Connecting our dwindling natural habitats could help preserve plant diversity
During a huge, 18-year experiment, linked areas had greater biodiversity than isolated patches
A massive ecological experiment suggests that connecting fragmented habitats with natural corridors can boost plant diversity, including butterfly milkweed (Asclepias tuberosa), a plant associated with longleaf pine savanna.
E. Damschen
An ecological experiment so big it can be seen from space suggests that connecting isolated habitats with natural corridors can help preserve plant diversity.
The 18-year-long project revealed that linking fragments of restored longleaf pine savanna by a natural passageway boosted the number of plant species by 14 percent in those patches by the end of the experiment. This increase stems from higher plant colonization rates and lower extinction rates in connected versus unconnected fragments, researchers report in the Sept. 27 Science.
“This study shows that corridors can, in principle, have lasting, positive effects on shrinking ecosystems,” says Jens Åström, an ecologist at the Norwegian Institute for Nature Research in Trondheim who wasn’t involved in the study. “It’s rare to have ecological experiments viewable from Google Earth,” he says.
Across the world, large, intact ecosystems on land are dwindling. If you parachuted into any random stretch of forest, approximately 70 percent of the time you’d land within one kilometer of a forest edge, not far from the modern world.
That fragmentation is bad for biodiversity, says Ellen Damschen, an ecologist at the University of Wisconsin–Madison. “We’ve known for a very long time that habitat loss and fragmentation are the primary drivers of extinction,” she says.

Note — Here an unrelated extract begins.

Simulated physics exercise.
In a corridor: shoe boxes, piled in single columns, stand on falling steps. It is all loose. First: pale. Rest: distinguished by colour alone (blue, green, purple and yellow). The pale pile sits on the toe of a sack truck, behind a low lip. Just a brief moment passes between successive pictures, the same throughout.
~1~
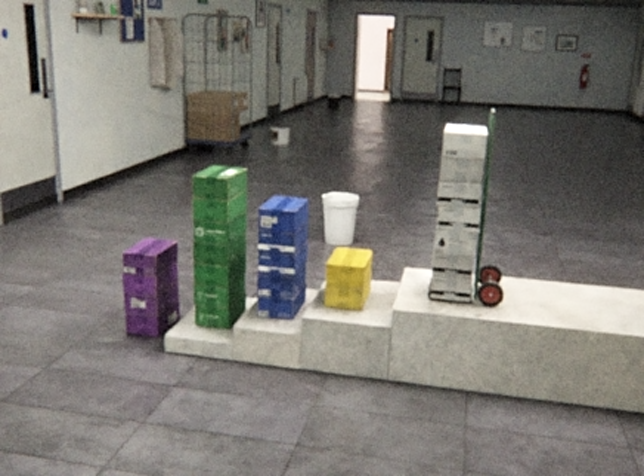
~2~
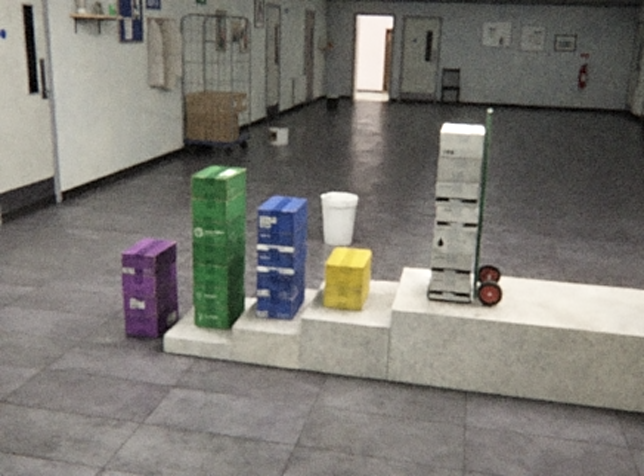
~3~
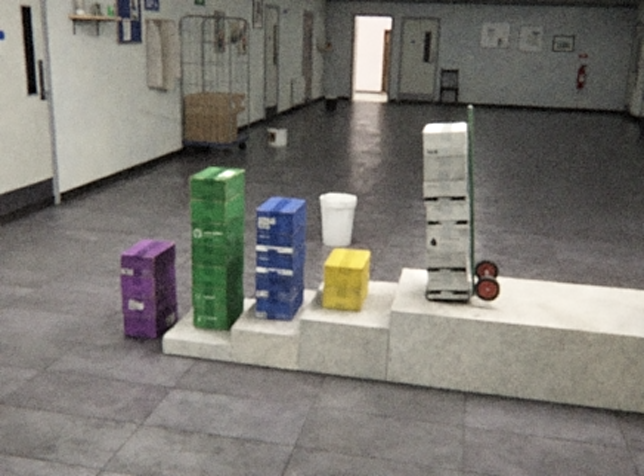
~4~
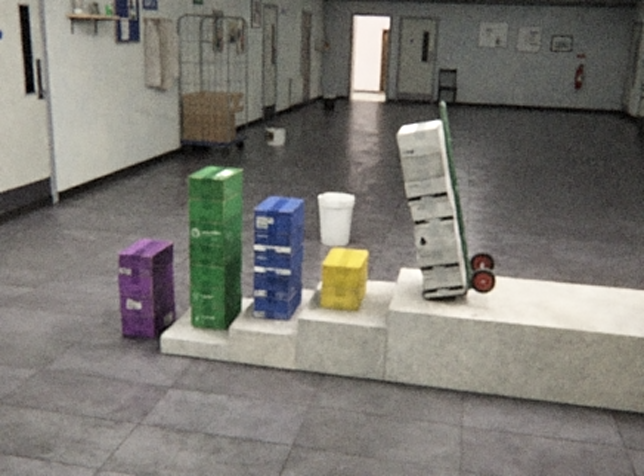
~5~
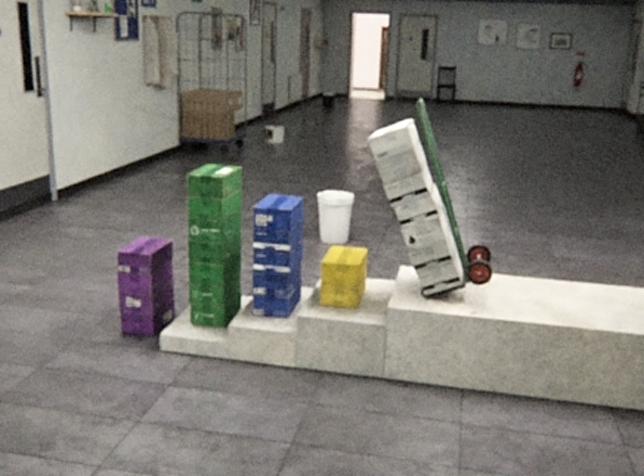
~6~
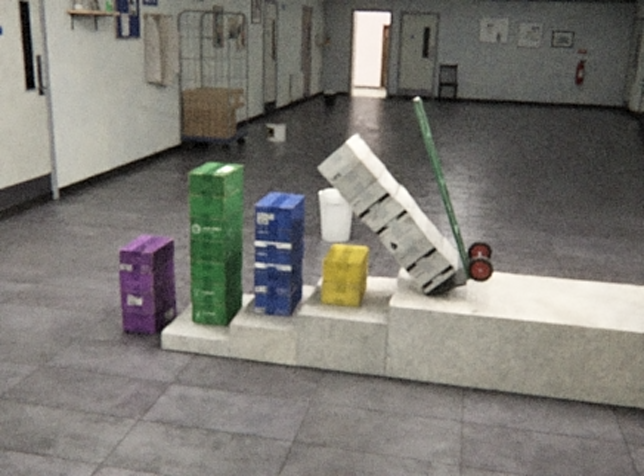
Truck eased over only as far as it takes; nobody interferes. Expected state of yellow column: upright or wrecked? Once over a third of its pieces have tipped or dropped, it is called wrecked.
Upright.
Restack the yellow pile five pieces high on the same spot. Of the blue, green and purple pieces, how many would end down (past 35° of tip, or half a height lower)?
You'd end up with blue at 0, green at 0 and purple at 0.
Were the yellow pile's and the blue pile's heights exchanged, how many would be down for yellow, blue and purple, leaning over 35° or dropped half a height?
Yellow 5, blue 0, purple 0.
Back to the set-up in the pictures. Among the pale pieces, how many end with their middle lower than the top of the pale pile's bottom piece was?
3 pale pieces.
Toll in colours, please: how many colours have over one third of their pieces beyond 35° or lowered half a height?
That number would be 0.
Shortly afterwards, 7 of the pale pile down; none of the 2 yellow boxes down (0 of 18 in all colours); top yellow box unmoved.
Next, 7 of the pale pile down; none of the 2 yellow boxes down (0 of 18 in all colours); top yellow box unmoved; top blue box a little from its place.
Some moments later, 7 of the pale pile down; none of the 2 yellow boxes down (0 of 18 in all colours); top yellow box a little from its place; top blue box tilted barely.
In the end, 7 of the pale pile down; none of the 2 yellow boxes down (0 of 18 in all colours); top yellow box a little from its place; top blue box half its height from its place. From the last view, middles, top yellow box near (341, 263), top blue box near (265, 210).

What is less clear is how best to preserve what’s left.
“Preserving large areas of habitat is hugely important,” Damschen says. “But it’s also really difficult.” If you can’t have one huge forest, perhaps the next best thing is to connect fragments with natural corridors. Such connections could provide conduits for species to colonize a new area and buffer against biodiversity loss by expanding the possible range of species. Plants once isolated to a small patch of forest could, over time, move along a corridor to more fertile ground.
The specifics differ for various kinds of plants and animals, but in theory the more connected the habitat, the more resilient (SN: 4/7/16). But studies to back up this idea have produced mixed results, and are generally small and short-lived, Åström says. That makes it hard for ecologists to know under what circumstances corridors might actually help preserve biodiversity.
So Damschen and her colleagues devised a grand experiment. Amidst a dense pine plantation at the Savannah River Site in South Carolina, they cut 10 experimental plots of restored longleaf pine savanna into the landscape, each resembling the five side of a standard die.
At the center of each plot is a square about the size of a soccer field, surrounded by four similar plots, each about 150 meters from the center. One of those plots is connected to the center by a thin, 25-meter-wide corridor. The rest are control plots matched for area and shape, islands in a sea of dense pine. Some take the shape of a square bisected by a line, forming wings that equal the length of the corridor; others are carved as rectangles that are all equal in area but with different dimensions.
“This setup allowed us to test what mattered for biodiversity,” Damschen says. “Is it just area? Shape? Or do connections count?”
Over 18 years, the team watched as native longleaf pine savanna — a grassland habitat dotted with trees that once stretched from Virginia to Texas — emerged in each plot. Once a year, Damschen and two colleagues spent a few weeks documenting what plants were there.
Slowly but steadily, the connected plots pulled away from their isolated siblings in the race toward biodiversity, and began looking more like true longleaf pine savanna. Connected plots had a 5 percent higher annual colonization rate from newly introduced species and a 2 percent lower annual extinction rate, compared with the unconnected plots. Eventually, the connected plots accrued an average 24 more species than isolated plots, a 14 percent increase from 2000 to 2018.
“This may not seem like a lot, but it adds up,” Damschen says. Even more unexpected was that the rate of accrual doesn’t seem to be slowing down. “We literally predicted in our grant proposal that this would be the least likely outcome,” she says, adding that they thought that rate would level off or reverse.
The benefits of connection weren’t limited by how a plant spreads. Whether seeds travel via animals, wind or gravity, connected habitats soaked up more newly introduced species than unconnected ones.
“This study shows that corridors can work in certain systems, and that shorter-lived studies might miss the benefits,” Åström says. But nature is infinitely varied, and “what works in one system may not work in another,” he says. “This isn’t a rubber stamp for corridors as a solution for habitat loss.”
Damschen agrees, and hopes the study will be replicated in other habitats. “Our work shows that corridors shouldn’t be discounted as an effective conservation tool,” she says. As humans continue encroaching on the natural world and climate change alters where organisms can thrive, providing connections between natural spaces could help preserve what’s left.